A sa sortie de l’armée, quatre ans plus tard, ce musicien doué et éclectique poursuit un cursus universitaire et obtient un diplôme supérieur en Economie. Complètement autodidacte, il apprend à jouer en tenant la guitare d’un droitier à l’envers bien que gaucher naturel. Il acquiert rapidement une réputation de “coupeur de tête” tellement son sens du show et sa personnalité envoûtante envahissent la scène. Lefty Dizz débute sa carrière à Chicago dans la seconde moitié des années 1950, avant de signer une demi-douzaine d’albums sous son nom dont un (inédit) pour Carl Jones chez C.J. Guitariste fougueux, doté d’un phrasé agressif, Lefty Dizz jouait aussi en duo avec l’un de ses frères le chanteur et batteur Woody Williams. Sous le nom mal orthographié de Lefty Diaz, ils enregistrèrent en 1971 deux titres “If You Need Love” et “I’m Your Nitty Gritty Man”  chez C.J. que l’on retrouve dans cette compilation.  Lefty Dizz représente le style moderne du blues de la cité des vents et s’inscrit résolument dans le sillage d’un certain Otis Rush. Chanteur, il se caractérise par la force d’expression de sa voix et une présence charismatique sur scène.

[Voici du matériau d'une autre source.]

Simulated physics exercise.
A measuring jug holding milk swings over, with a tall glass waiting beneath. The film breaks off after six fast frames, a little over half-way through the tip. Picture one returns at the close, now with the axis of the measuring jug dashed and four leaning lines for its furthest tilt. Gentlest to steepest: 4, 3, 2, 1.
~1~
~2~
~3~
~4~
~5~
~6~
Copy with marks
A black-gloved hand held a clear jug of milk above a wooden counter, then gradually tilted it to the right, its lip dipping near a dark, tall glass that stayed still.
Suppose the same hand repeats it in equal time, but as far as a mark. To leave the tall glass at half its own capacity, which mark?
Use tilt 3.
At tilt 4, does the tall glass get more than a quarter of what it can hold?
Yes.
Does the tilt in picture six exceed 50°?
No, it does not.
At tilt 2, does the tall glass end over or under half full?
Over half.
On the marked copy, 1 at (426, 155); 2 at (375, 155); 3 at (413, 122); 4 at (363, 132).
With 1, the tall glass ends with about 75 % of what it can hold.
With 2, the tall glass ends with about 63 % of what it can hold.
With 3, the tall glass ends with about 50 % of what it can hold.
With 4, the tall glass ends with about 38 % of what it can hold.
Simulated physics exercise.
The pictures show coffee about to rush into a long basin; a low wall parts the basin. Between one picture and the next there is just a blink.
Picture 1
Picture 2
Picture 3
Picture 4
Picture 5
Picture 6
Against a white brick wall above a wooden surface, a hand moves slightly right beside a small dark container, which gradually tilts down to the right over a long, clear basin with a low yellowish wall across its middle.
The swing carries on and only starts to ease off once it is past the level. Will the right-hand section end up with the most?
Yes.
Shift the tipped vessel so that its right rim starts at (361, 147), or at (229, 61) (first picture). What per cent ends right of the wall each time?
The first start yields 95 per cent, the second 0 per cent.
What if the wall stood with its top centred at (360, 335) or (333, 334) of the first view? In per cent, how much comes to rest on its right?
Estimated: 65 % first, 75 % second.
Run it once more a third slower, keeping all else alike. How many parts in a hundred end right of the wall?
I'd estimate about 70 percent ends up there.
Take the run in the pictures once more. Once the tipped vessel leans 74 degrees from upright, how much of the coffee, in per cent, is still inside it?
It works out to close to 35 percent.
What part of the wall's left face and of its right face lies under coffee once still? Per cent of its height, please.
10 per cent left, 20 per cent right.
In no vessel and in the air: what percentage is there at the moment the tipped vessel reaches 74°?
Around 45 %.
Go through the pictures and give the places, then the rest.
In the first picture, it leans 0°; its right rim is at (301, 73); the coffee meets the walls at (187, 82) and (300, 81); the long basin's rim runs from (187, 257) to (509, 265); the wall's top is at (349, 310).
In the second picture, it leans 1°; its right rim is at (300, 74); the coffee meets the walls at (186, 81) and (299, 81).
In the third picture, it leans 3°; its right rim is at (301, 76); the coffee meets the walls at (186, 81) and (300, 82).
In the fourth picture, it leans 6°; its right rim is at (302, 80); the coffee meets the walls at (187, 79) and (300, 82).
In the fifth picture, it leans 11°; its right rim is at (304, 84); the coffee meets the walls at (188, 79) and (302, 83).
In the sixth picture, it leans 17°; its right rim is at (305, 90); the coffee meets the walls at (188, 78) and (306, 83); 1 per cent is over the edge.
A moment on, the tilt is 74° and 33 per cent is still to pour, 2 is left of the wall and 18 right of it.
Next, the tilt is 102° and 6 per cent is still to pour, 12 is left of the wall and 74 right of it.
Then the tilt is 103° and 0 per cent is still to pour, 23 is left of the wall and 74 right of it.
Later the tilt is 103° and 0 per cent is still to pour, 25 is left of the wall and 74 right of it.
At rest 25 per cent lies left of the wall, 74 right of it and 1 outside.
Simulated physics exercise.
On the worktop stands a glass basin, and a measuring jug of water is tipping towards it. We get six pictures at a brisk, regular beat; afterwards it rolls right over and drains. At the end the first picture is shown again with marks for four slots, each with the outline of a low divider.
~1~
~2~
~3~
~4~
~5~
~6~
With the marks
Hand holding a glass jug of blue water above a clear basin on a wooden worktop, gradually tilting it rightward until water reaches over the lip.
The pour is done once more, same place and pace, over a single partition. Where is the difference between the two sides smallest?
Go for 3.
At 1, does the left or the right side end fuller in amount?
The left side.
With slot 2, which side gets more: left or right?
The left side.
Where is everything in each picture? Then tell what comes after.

 Johnny Mayon “Big Moose” Walker (27 juin 1927 – 27 novembre 1999) d’ascendance indienne, était un pianiste et organiste américain de blues de Chicago. Il a travaillé dès 1947 avec de nombreux musiciens de blues, dont Ike Turner, Sonny Boy Williamson II, Lowell Fulson, Choker Campbell, Elmore James, Earl Hooker, Muddy Waters, Otis Spann, Sunnyland Slim, Jimmy Dawkins et Son Seals. Walker était principalement un joueur de piano mais était également multiinstrumentiste : il jouait de l’orgue électronique et de la  guitare basse (en l’occurrence, il jouait de la basse quand il accompagnait Muddy Waters). Il a enregistré des albums solo et a accompagné d’autres musiciens en concert et sur des enregistrements. Avec un drive généreux, une succession de phrases et un toucher puissant Walker régalait ses fans. Doté d’un jeu de piano dense et énergique, Walker était un accompagnateur idéal.Il chantait des textes très imagés et parfois improbables. Il a su avec brio s’adapter au Chicago blues moderne.Lefty et Moose étaient des amis de longue date et ont joué ensemble à plusieurs occasions. Parmi d’autres titres de valeur égale qui figurent dans le premier album, on écoutera  la superbe version éponyme de “Bad Avenue” dans une version clône de Muddy Waters “Two Trains Running”, avec l’harmonica aérien de Harmonica Hinds. Cette interprétation met en relief la complicité et complémentarité des deux amis. Ainsi, ils excellaient en version à tempo mi-rapide comme sur “Honest I Do” ou à tempo rapide comme sur “How Much Longer/ Talk To Your Daughter”.

Dans le second album, la finesse du jeu de Johnny « Big Moose » Walker prend alors tout son sens à l’écoute du bouleversant slow down “Drifting Blues”  ou de “What is That You Got”. Suivent trois démo sous le vocable Bushy Head  enregistrées par Bobby Robinson pour Fire Records à la Nouvelle Orleans (1961) et  à New York (1963). Celles-ci furent, semble-t-il, à l’origine d’une polémique -toujours d’actualité- relative à l’attribution des droits d’auteur entre Walker et Elmore James. On retrouve Walker dans ses habits d’organiste dans une session de Chicago (Age 1962) avec Earl Hooker à la guitare puis en 1967 avec Freddie Roulette à la steel guitar (The Blues 1967).  Ajoutons une version annoncée comme inédite de “Footrace To A Resting Place” (en réalité Flyright 602 1967)  et “Does Like A Boogaloo”. Puis, à nouveau, deux titres de 1972 pour Carl Jones (CJ 657) dont la sublime version de “Things I Used To Do”, à la guitare en feu et une autre face avec son frère Woody and The Blues Hounds (CJ 656). Ensuite, une session inédite de trois titres ainsi qu’une interview pour la BBC en 1990 avec Mary Costello. L’album s’achève par un long mano a mano de guitares interprété par Lefty Dizz et Kanika Kress au Checkerboard Lounge (Chicago 1977). Au final, avec une sélection de morceaux convaincante, ces deux albums, au son correct et avec des notes de pochette érudites de Tony Burke, reflètent fidèlement le blues joué dans les clubs et les festivals des années 70-90. Chaudement recommandé.